Главное несоответствие этой записки с фактами было в том, что я не был в кругу идей обсуждаемых в его лаборатории, ибо если я заходил в лабораторию Фаворского, то только в его кабинет и то на несколько минут, и никогда не обсуждал с ним каких-либо вопросов после защиты .моей диссертации в мае 1895 года, так как стал работать на свои собственные темы. Чем я был виноват, что, получая углеводород по установленному методу, я, изменив случайно условия, получил окончательный продукт с другими свойствами? Неужели никто из химиков, хотя бы бывших учеников Фаворского, не имеет права заявить об этом и не может высказать предположения, отчего может происходить подобное явление? Я всю эту историю рассказал Рогову, и он был вполне согласен со мною. Раньше чем послать мой ответ А. Е., я решил спросить совета проф.

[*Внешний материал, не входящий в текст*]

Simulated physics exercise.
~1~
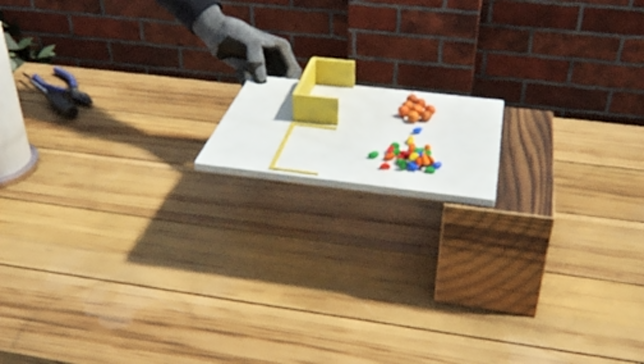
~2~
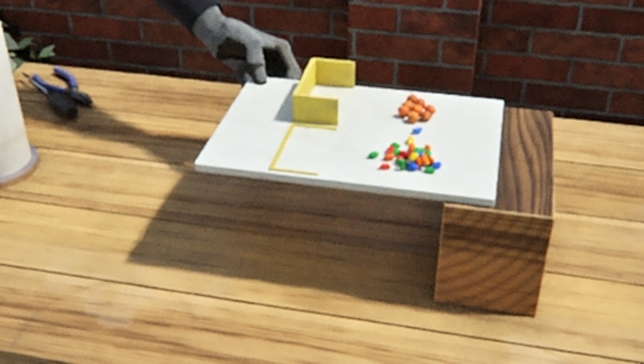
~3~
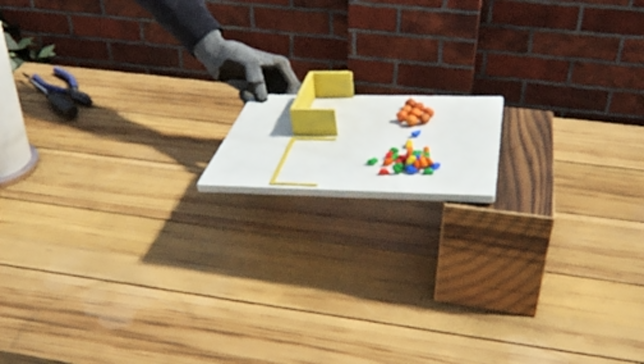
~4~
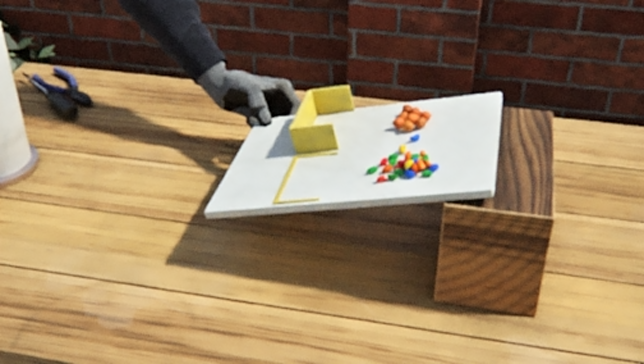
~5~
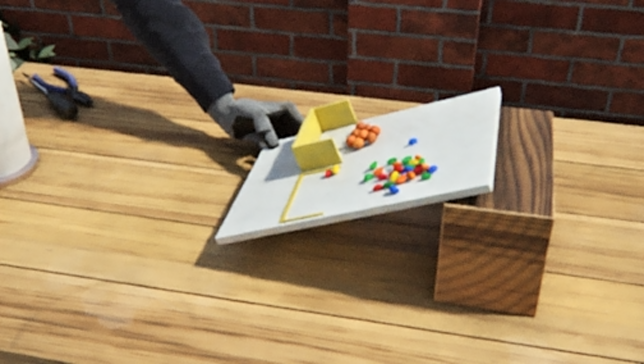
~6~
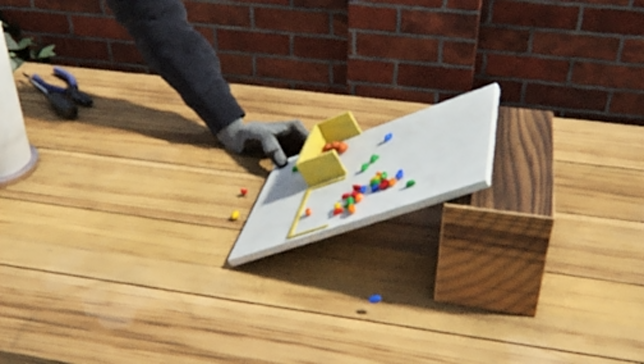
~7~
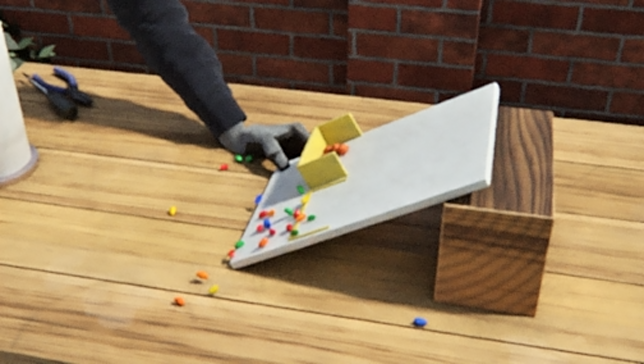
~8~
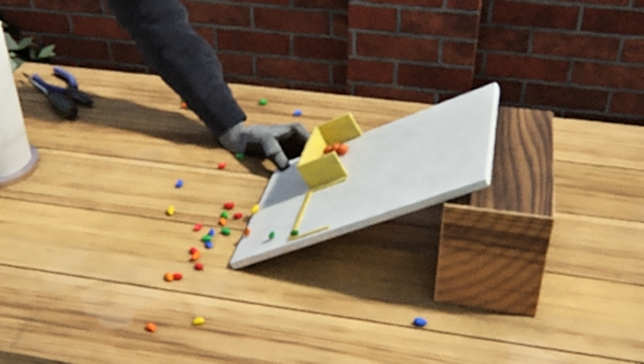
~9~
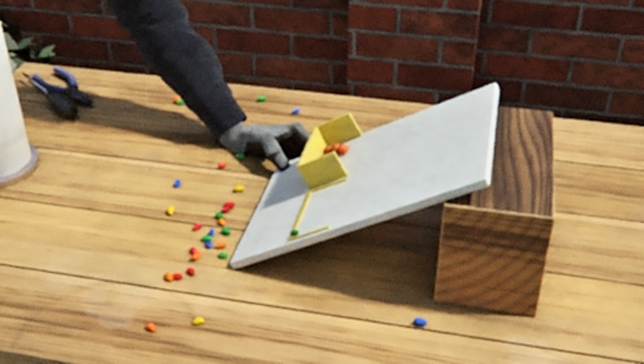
On a wooden table, a gloved hand tilts a board; candies scatter, orange balls stay caught.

Байера. Проф. Байер внимательно выслушал меня, — его ответ был очень коротким: «это довольно глупо, подобное требование, и если будет надо, я официально могу подтвердить, что вы поступили совершенно правильно с точки зрения научной этики». Я горячо поблагодарил проф. Байера и сказал ему, что я обратился к нему, как к большому химическому авторитету, но, конечно, никогда не позволю себе впутывать его имя в столь мелкую историю, возникшую вследствие недоразумений; для меня очень важно только знать его мнение.